奄振審議会

奄振法の改正・延長に向け活発な意見が交わされた第110回奄振審議会

「自然保護を産業に」
延期勧告 早期の世界遺産登録目指す

 【東京】奄美群島振興開発審議会(会長・原口泉志學館大学人間関係学部教授)は17日、第110回会議を霞が関の合同庁舎で開いた。来年3月末に期限を迎える奄美群島振興開発特別措置法(奄振法)では、法延長により世界自然遺産登録を生かした取り組みが期待される中、推薦に関しIUCNの登録延期勧告やその評価結果を説明。環境省から政府は早期に確実に登録を目指すとした報告が行われた。

 国土交通省から6人、環境省から1人、鹿児島県から3人、審議委員11人、奄美からは、奄美群島広域事務組合管理者として朝山毅奄美市長が、審議会委員として大和村の伊集院幼村長(大島郡町村会会長)らが出席した。

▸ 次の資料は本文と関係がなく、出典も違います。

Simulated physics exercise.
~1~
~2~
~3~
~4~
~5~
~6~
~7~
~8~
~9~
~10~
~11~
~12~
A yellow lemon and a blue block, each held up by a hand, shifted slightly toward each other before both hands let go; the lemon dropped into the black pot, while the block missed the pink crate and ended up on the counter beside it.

 原口会長が司会を務め、①奄美基金の役割の検証に関するワーキンググループにおける検討結果の報告②「奄美大島、徳之島、沖縄島北部及び西表島」に関するIUCN評価結果及び勧告の概要について③意見具申骨子案の検討―などが討議された。

 奄美基金の役割検証では、国土交通省から、世界自然遺産登録に向けた動き、LCCの就航、NHK大河ドラマ「西郷どん」などの好影響で入込客数の伸びが見られたと説明。「追い風」の一方でホテル不足などの課題も指摘され、「奄美基金に求められる役割は大きくなっている」とした。

 保証業務、融資業務に加え、事業者への支援体制の強化、起業・経営改善に関するセミナーの開催などで財務面・運用面のアドバイスなどコンサルティング機能も充実。マンゴー農家への融資は、新規農者へのハウス資金など、地域に密着した支援で産業振興を下支えしている。

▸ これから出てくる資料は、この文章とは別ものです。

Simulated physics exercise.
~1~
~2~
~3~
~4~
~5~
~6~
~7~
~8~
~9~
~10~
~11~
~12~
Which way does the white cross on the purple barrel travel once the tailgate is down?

 奄美基金は「一般の金融機関と相互協調し、資金の供給を行うべき。奄美発のイノベーションを国内外に発信していく可能性も秘めており、そのための政策金融機関として、積極的に寄与していく」などの報告が寄せられた。

 世界遺産登録申請の延期に関しては、環境省自然環境計画課の奥田直久課長から報告があり、延期の理由として「遺産価値の証明に不必要な分断された小規模な区域が複数含まれていること。沖縄の北部訓練場返還地が重要な位置づけにあるが、現段階では推薦地に含まれていない、などから生態系・生物進化においては、基準に該当しない」と説明。一方延期の理由を改善することで、基準に該当する可能性があるとした。

 絶滅危惧種や固有種の生息地であるという点で、IUCNは四島が世界遺産としての可能性を有していると評価。外来種対策の推進、観光管理の仕組みの構築、絶滅危惧種や固有種等のモニタリングの実施などの対応がIUCNから要請された。

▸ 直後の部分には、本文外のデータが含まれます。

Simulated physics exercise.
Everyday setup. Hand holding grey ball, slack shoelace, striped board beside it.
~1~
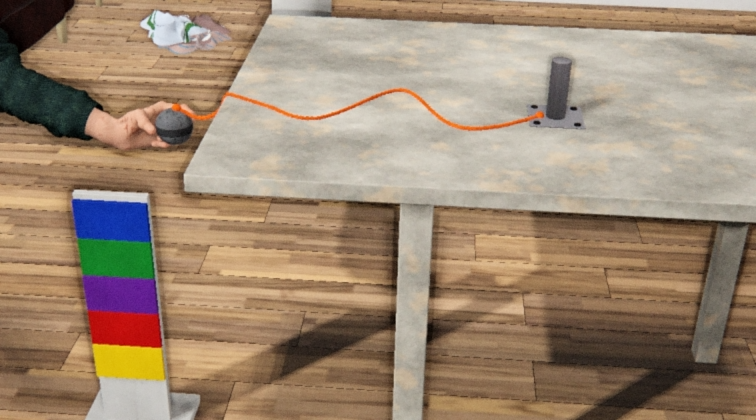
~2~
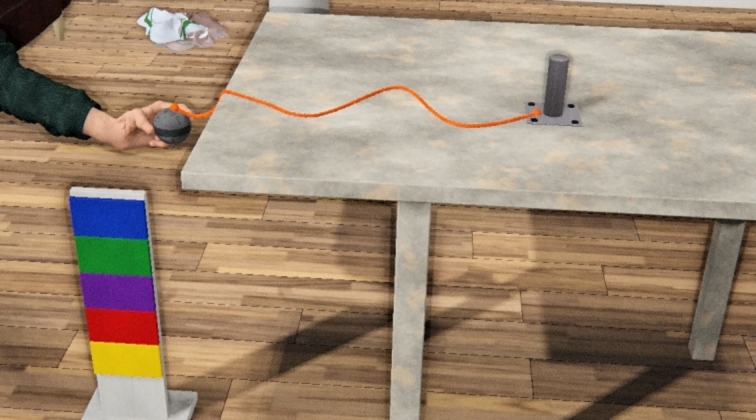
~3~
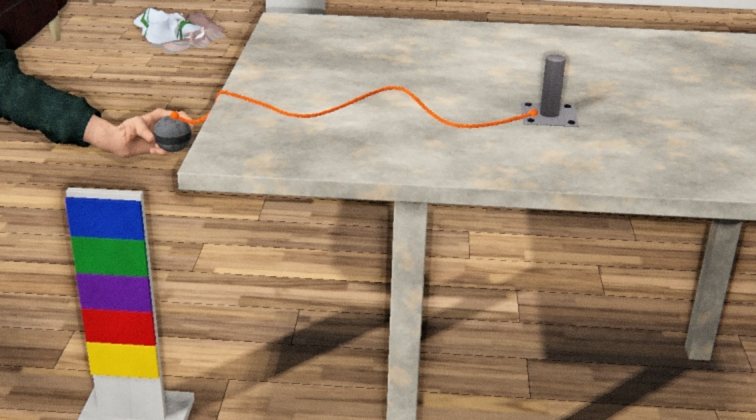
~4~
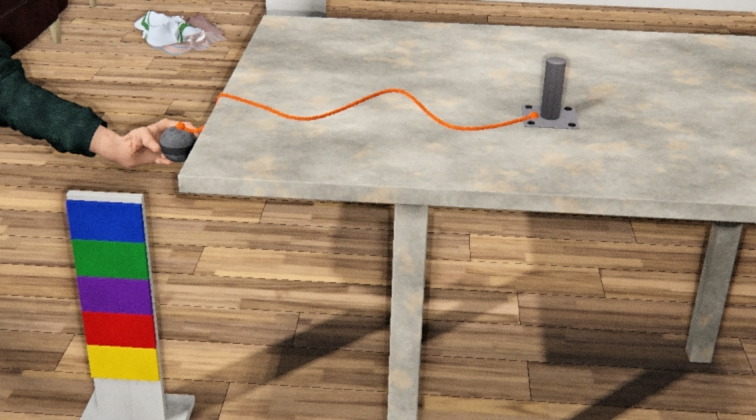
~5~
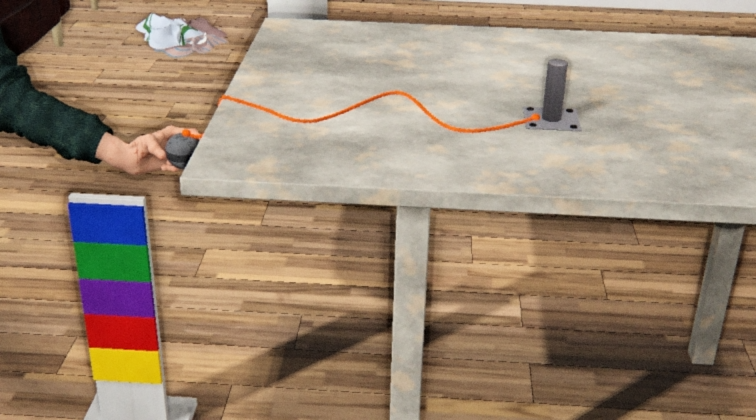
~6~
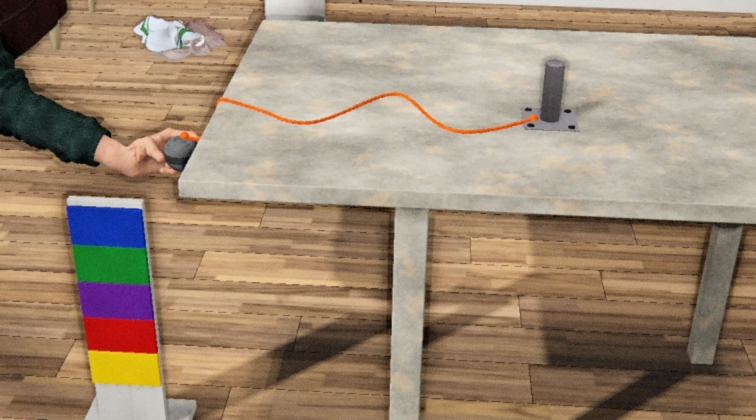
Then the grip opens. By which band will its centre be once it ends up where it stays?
By the green band.
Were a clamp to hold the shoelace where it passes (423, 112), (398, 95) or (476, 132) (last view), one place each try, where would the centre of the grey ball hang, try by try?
Going try by try, I'd put it close to (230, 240), then (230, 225), and finally (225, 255).
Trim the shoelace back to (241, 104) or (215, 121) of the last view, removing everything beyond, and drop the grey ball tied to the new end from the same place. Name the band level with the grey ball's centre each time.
Try 1 - no band; try 2 - blue.
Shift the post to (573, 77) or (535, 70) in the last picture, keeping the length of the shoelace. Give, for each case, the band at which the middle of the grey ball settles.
Blue; green.
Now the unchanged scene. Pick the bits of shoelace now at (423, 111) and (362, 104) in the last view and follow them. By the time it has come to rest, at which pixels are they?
They finish close to (386, 111) and close to (290, 106).
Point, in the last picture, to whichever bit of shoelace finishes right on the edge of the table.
It is around (306, 123).
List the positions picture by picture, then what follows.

 奥田課長は、「悪い評価とは思わない。政府は早期に確実に登録する目標を持っている」と述べた。

 県からは、▽農林水産業の振興については、加工品の輸送コスト支援▽情報通信産業等では、光ファイバーの整備促進▽観光開発では、沖縄を含めたアイランドホッピングの実現やインスタグラムの活用▽その他に交通施設の整備、災害復旧、防災対策を推進―などが挙げられた。

 審議会委員からは、ANAホールディングス㈱の大川澄人常勤監査役から、「奄美基金は5年ごととのことだが、50年、100年後を見据えた取り組みが大事ではないか。どういう奄美にしたいのか、どういう奄美が自分たちの奄美なのかを考え、昔からのものを大事にしながらも、これからの奄美らしさを作っていく必要があるのではないか」。奄美群島環境文化総合研究所代表取締役の小池利佳さんからは、「観光には地元の意識と、交通事業者との連携が必要なのではないか。自然保護を産業にしていくことで、暮らしと環境、観光にもつながっていくのではないか」との提案もあった。